In 2019, Stuart E. Eizenstat a former US senator who also served as special adviser for Holocaust issues in his article titled “What Holocaust Restitution Taught me about Slavery Reparations” estimated the potential economic cost of reparations for distant heirs of slaves to range from about USD 500 billion to as high as USD 17 trillion. However, many other studies, including the report on reparations for transatlantic chattel slavery in the Americas and the Caribbean, put the figure at USD 131 trillion (EUR 120 trillion), both for harm perpetrated during the slave era and damages caused post-enslavement.
How much was stolen?
Human and material resources that were taken from Africa contributed to the capitalist development and wealth of Europe and other parts of the world. More than 15 million Africans were forcibly transported across the Atlantic, with an estimated 20 percent perishing during the harrowing journey. Slavery fuelled shipbuilding, banking, insurance, and many other industries laying the foundation for immense wealth in the Global North. Without the African slaves, Sampie Terreblanche opined that Europe could not have conducted its profitable trade with the East in the sixteenth and seventeenth centuries.
Twelve to fifteen generations of Africans lived as slaves in the Americas from 1520 to 1888. With an additional 9.4 million to 14 million Africans estimated to have been enslaved in the Arab world.
In December 2024, while filming a documentary on African women in Precolonial and Colonial history, I visited the Manhyia Palace Museum in Kumasi, Ghana, and was led into one of the rooms that housed repatriated items from the United Kingdom. Among them were some of the purest gold artefacts once looted from the Asante Kingdom in the Gold Coast (modern-day Ghana), returned on a six-year loan. Many more such artefacts and rare gems lie scattered in museums across the world. To date, Europe holds the largest collection of ancient African artefacts.
Royal stool ornament of the Asante peoples, from Kumasi, Ghana, at the Fowler Museum, University of California. Image by Daderot from Wikimedia Commons (CC BY-SA 4.0).
Even though Africa is often told to move on, the legacy of colonialism continues to shape its struggles of external debt crises, extractive economies, political instability, and cultural erasure.

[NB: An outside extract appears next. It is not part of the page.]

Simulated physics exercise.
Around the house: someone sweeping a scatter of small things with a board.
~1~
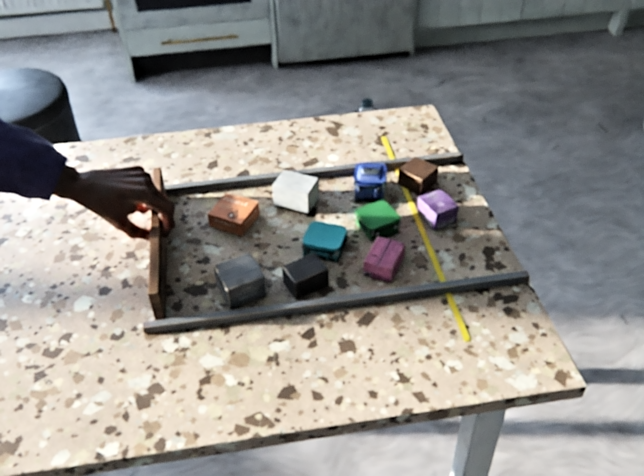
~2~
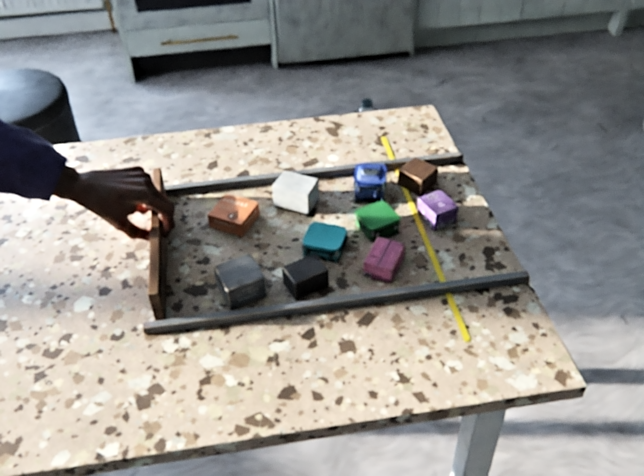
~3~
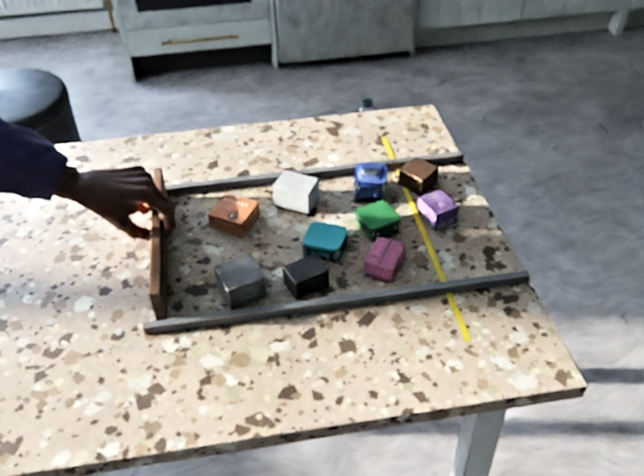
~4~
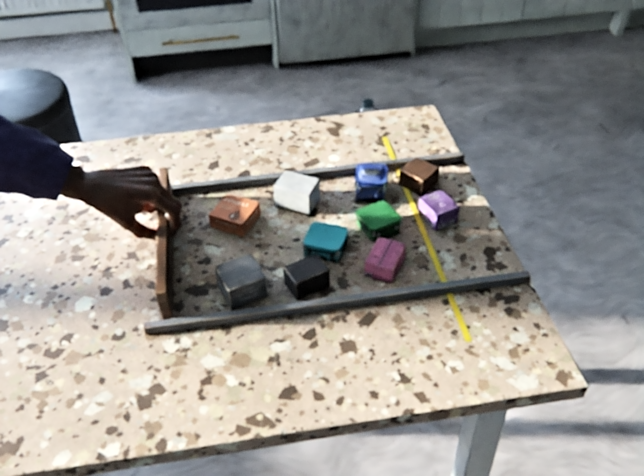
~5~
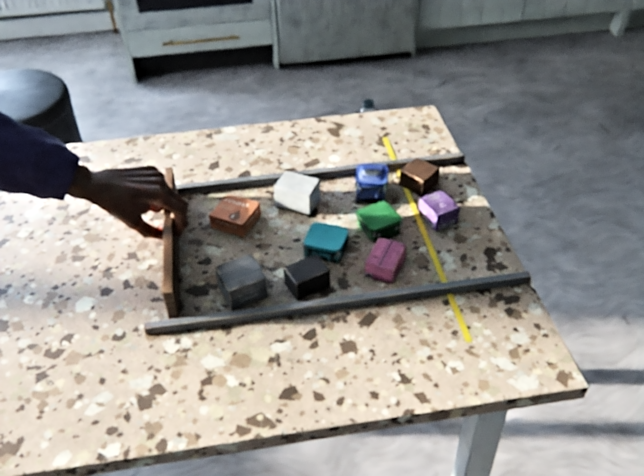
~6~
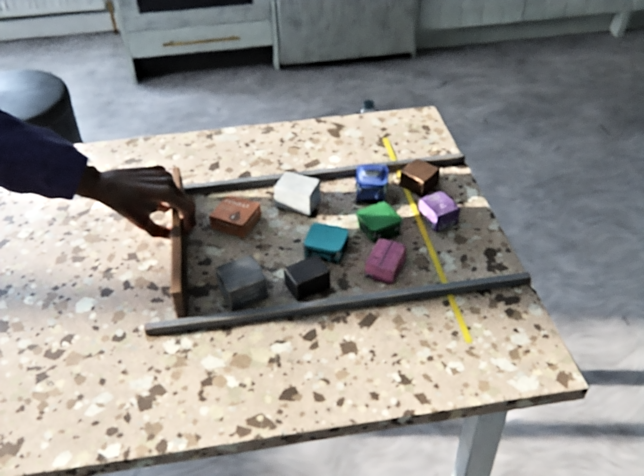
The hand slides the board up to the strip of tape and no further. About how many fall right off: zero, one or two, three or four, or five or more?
As it turns out, the number that fall off is one or two.
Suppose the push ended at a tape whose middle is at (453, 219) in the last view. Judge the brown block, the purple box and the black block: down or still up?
The brown block drops off; the purple box is lost; the black block drops off.
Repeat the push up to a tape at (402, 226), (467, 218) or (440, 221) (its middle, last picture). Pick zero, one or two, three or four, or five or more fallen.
The falls would be no fall at all; five or over; just one or two.
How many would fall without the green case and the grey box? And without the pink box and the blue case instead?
Fallen: 1, and 1 in the other try.
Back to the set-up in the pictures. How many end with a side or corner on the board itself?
In contact: 4.
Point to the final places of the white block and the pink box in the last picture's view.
The white block at (422, 172), the pink box at (487, 236).
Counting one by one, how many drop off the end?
In all, 2 of them.
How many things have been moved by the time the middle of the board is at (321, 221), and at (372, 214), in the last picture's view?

For example, the forced amalgamation of the northern and southern protectorates of Nigeria by colonial powers is often cited as a root cause of the country’s challenges. Similarly, post-independent conflicts and ethnic tensions in countries like Somalia, Cameroon, Sudan, and Uganda are reflective of the arbitrary borders created by colonialism.
With the declaration of 2025 as the Year of Reparations by the African Union, it remains to be seen whether the world’s economic and political powers will finally confront their role in perpetuating Africa’s suffering. Or whether reparation will begin at home as Africa addresses the wealth siphoned by corrupt leaders — much of which still lines the pockets of their families.